Woeful football, prehistoric tactical ineptitude, an embarrassing lack of past success and a team of winners who, for the most part, clearly never believed that he was the right man for the job, followed by the kind of PR that left United fans blinking in disbelief week after miserable week. At this club, it is no good to simply 'try' or 'hope' or keep injured players in the fray because of the fear of what the fans or the media would say if they were withdrawn. His frequent quotes about having been told about how great certain players were, as if he had spent the last few years living in a cave, were always going to make Moyes a figure of ridicule, while assertions that Liverpool were coming to Old Trafford as favourites and Manchester City were the kind of team United aspired to be caused frothing anger amongst the fans. His suggestion that Ferguson would have struggled with the same players, this season, was a ludicrous observation that said more about his own mental state and flailing delusion than anything else.

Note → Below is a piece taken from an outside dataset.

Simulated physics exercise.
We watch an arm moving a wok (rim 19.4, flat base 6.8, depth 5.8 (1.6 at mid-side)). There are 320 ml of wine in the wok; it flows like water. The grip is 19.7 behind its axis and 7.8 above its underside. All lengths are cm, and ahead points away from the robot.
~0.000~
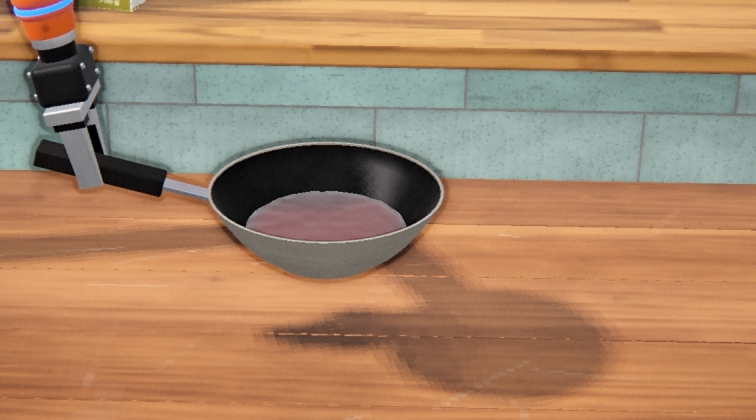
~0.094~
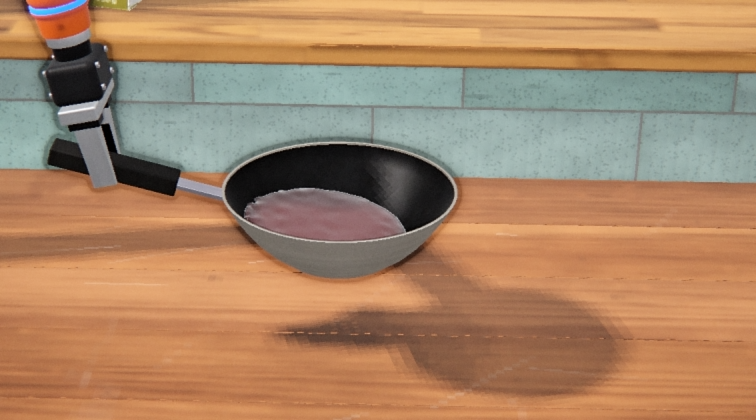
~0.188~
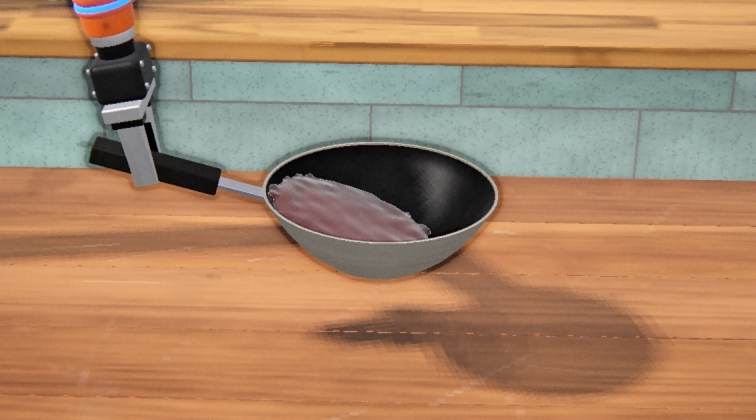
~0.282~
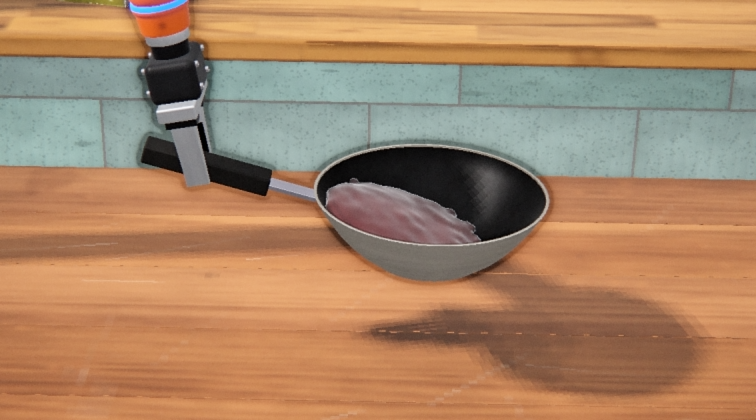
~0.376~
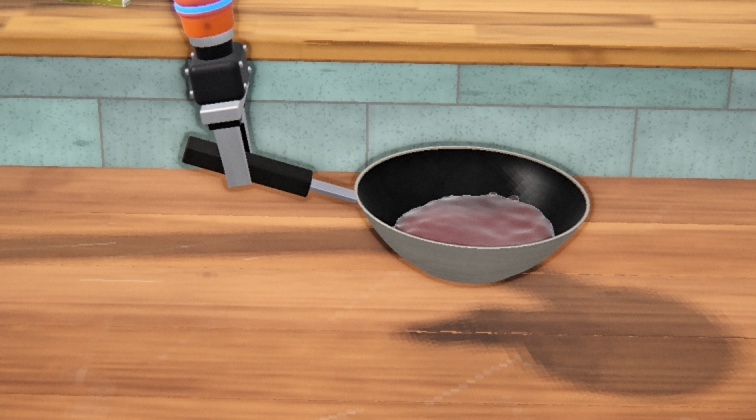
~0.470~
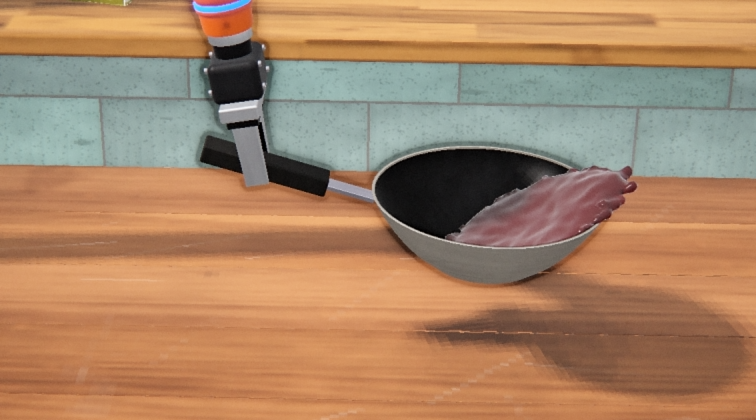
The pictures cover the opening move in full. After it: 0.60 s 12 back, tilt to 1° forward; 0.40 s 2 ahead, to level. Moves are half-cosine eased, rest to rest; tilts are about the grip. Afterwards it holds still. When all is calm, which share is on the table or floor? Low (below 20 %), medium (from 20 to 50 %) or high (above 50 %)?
A medium share, from 20 to 50 %, ends on the table or floor.
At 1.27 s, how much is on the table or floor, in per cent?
Near 30 %.
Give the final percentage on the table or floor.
Near 30 %.
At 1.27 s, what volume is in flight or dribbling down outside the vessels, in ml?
About 0 ml.
After 0.87 s, tilted 1° forward, liquid up to 17 above the table; 225 ml in the wok, 90 ml on the table or floor.
After 1.27 s, level, liquid up to 16 above the table; 225 ml in the wok, 90 ml on the table or floor.
After 1.67 s, level, liquid up to 15 above the table; 225 ml in the wok, 90 ml on the table or floor.
After 2.47 s, level, liquid up to 14 above the table; 225 ml in the wok, 90 ml on the table or floor.
In the end, 225 ml in the wok, 90 ml on the table or floor. That is 29 % on the table or floor.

It was the night in Athens when United fans could see with absolute clarity that Moyes was fast running out of support, both on and off the pitch. The performances, if they could be called that, against Liverpool and Manchester City, during that grim period, surely set his fate in stone. He could have done with some friends at that stage but, having alienated the likes of Ryan Giggs and Paul Scholes, he was akin to a man gasping for water in a desert.

It has been a squalid season that Manchester United fans would rather forget, made all the more painful when cast in the shadow of the relative success enjoyed by Liverpool, who have pounced like tigers on United's demise, the epitome of team spirit, togetherness and ravenous hunger when compared to the shambles Moyes has overseen. Indeed, it will be a bitter pill for United fans to swallow that they gifted their greatest rivals six points, without so much as a whimper, should they go on to win the title.

It is perhaps fitting that Goodison Park staged David Moyes' final scene as manager of Manchester United. There will be few United fans who wish him ill, appreciating the fact he was a man trying his hardest to swim against a tide too strong to bear. The great hope now is that his successor is able to quickly and effectively turn the tide that is carrying the club itself into an ocean of mediocrity.